原告は、委任行為が真実存在し、しかもそのことを他の証拠から被告および個々の署名者が容易に関知することが出来、又瑕疵を容易に補正することが出来る場合であるにもかかわらず、被告が署名簿添付の委任状に委任者の押印がないという軽微な瑕疵のゆえに署名を無効としたことは違法であると主張するのでこの点について考察する。直接請求のような多数人の集合行為であり、かつ重要な行為にあつては、その適正を保障するために、手続を厳格に規定し、それを確実に履践することが法令上要求される。したがつて、地方自治法施行令第九二条第二項、同施行規則第九条によれば、請求代表者が他の有権者に委任して署名収集を行う場合には、署名簿に請求代表者の署名(又は記名)及び押印のある委任状を添付しなければならないと規定されており、さらに当該委任状の様式も法定されているのである。
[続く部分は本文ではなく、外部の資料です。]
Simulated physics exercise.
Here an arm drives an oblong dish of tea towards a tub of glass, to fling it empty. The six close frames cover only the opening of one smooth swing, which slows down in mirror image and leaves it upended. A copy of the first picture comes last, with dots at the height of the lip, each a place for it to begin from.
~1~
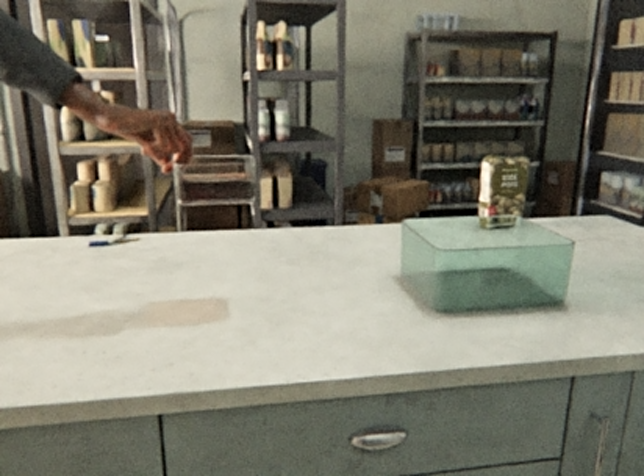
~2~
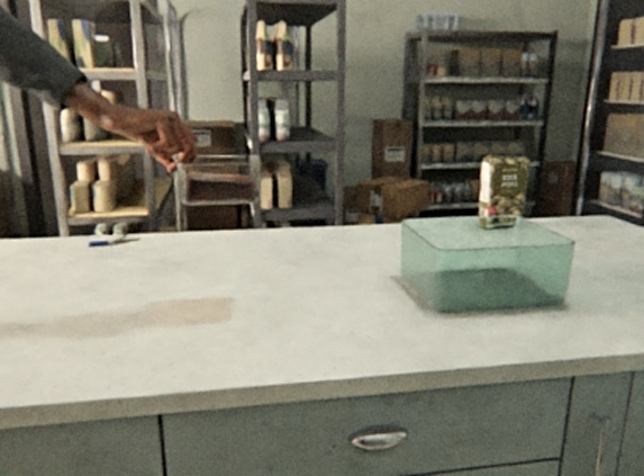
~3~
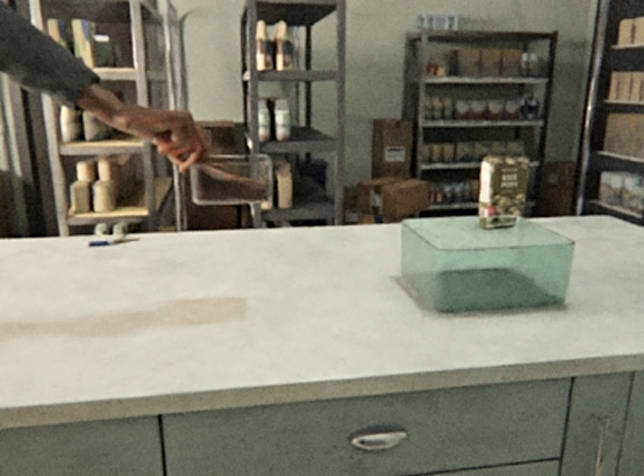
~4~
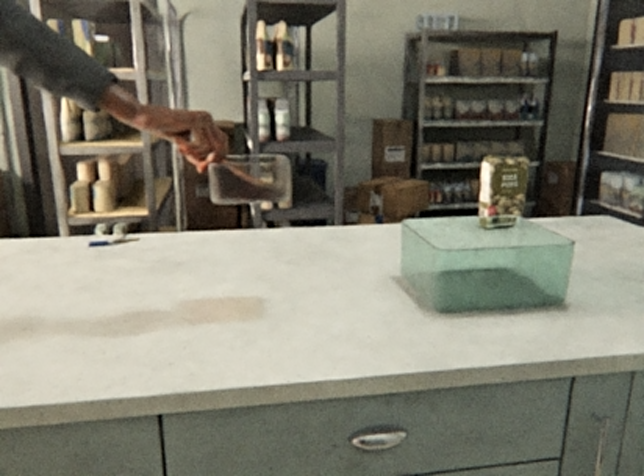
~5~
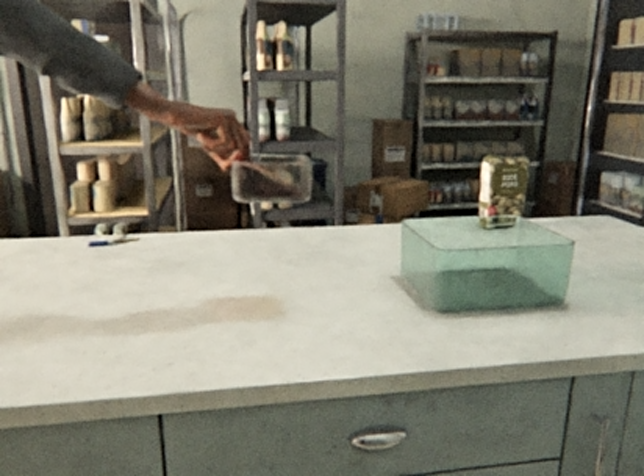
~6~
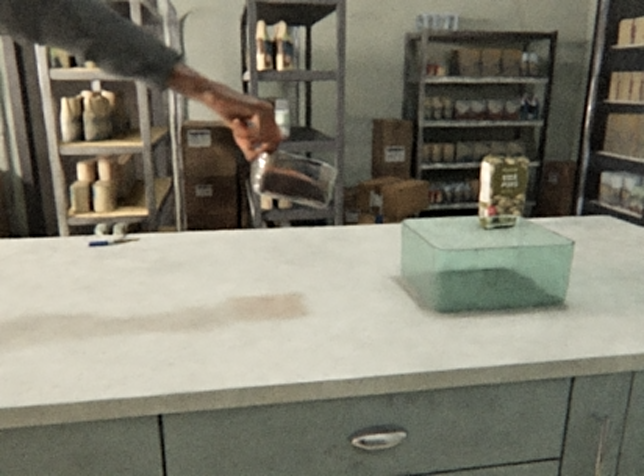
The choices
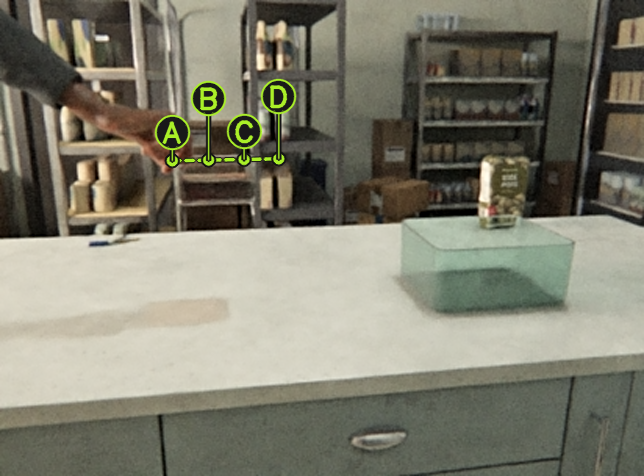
A hand carrying a small clear dish of dark contents rightward above a pale counter, then tilting it slightly near a glass tub.
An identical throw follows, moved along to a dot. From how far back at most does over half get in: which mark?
It is D.
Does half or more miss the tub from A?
Yes.
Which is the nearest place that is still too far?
C it is.
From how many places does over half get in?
One of the four.
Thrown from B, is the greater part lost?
Yes.
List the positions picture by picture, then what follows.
Upright, lip at (253, 159); tub from (432, 312) to (563, 303); nothing has left yet.
Upright, lip at (257, 159); nothing has left yet.
Upright, lip at (269, 159); nothing has left yet.
Upright, lip at (286, 158); nothing has left yet.
Tipped about 2°, lip at (308, 159); nothing has left yet.
Tipped about 14°, lip at (331, 167); nothing has left yet.
On the marked copy, A at (172, 160); B at (208, 160); C at (244, 159); D at (278, 158).
For place A, about 0 % lands in the tub, 100 % falls short.
For place B, about 0 % lands in the tub, 99 % falls short.
For place C, about 25 % lands in the tub, 72 % falls short and 3 % goes beside or beyond.
For place D, about 73 % lands in the tub, 23 % falls short and 4 % goes beside or beyond.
そして本件署名簿二冊に添付した委任状に何れも委任者たる原告の押印がないことは当事者間に争がない。
したがつて、たとえ請求代表者たる原告の委任行為が原告主張の如く真実存在したとしても、右法定の手続をふまずに収集された署名は無効であり又原告主張の如く追完により有効となるものでもないから被告のなした本件決定は相当といわなければならない。
よつて原告の被告に対する本訴請求は理由がないからこれを棄却し、訴訟費用の負担について民事訴訟法第八九条を適用して主文のとおり判決する。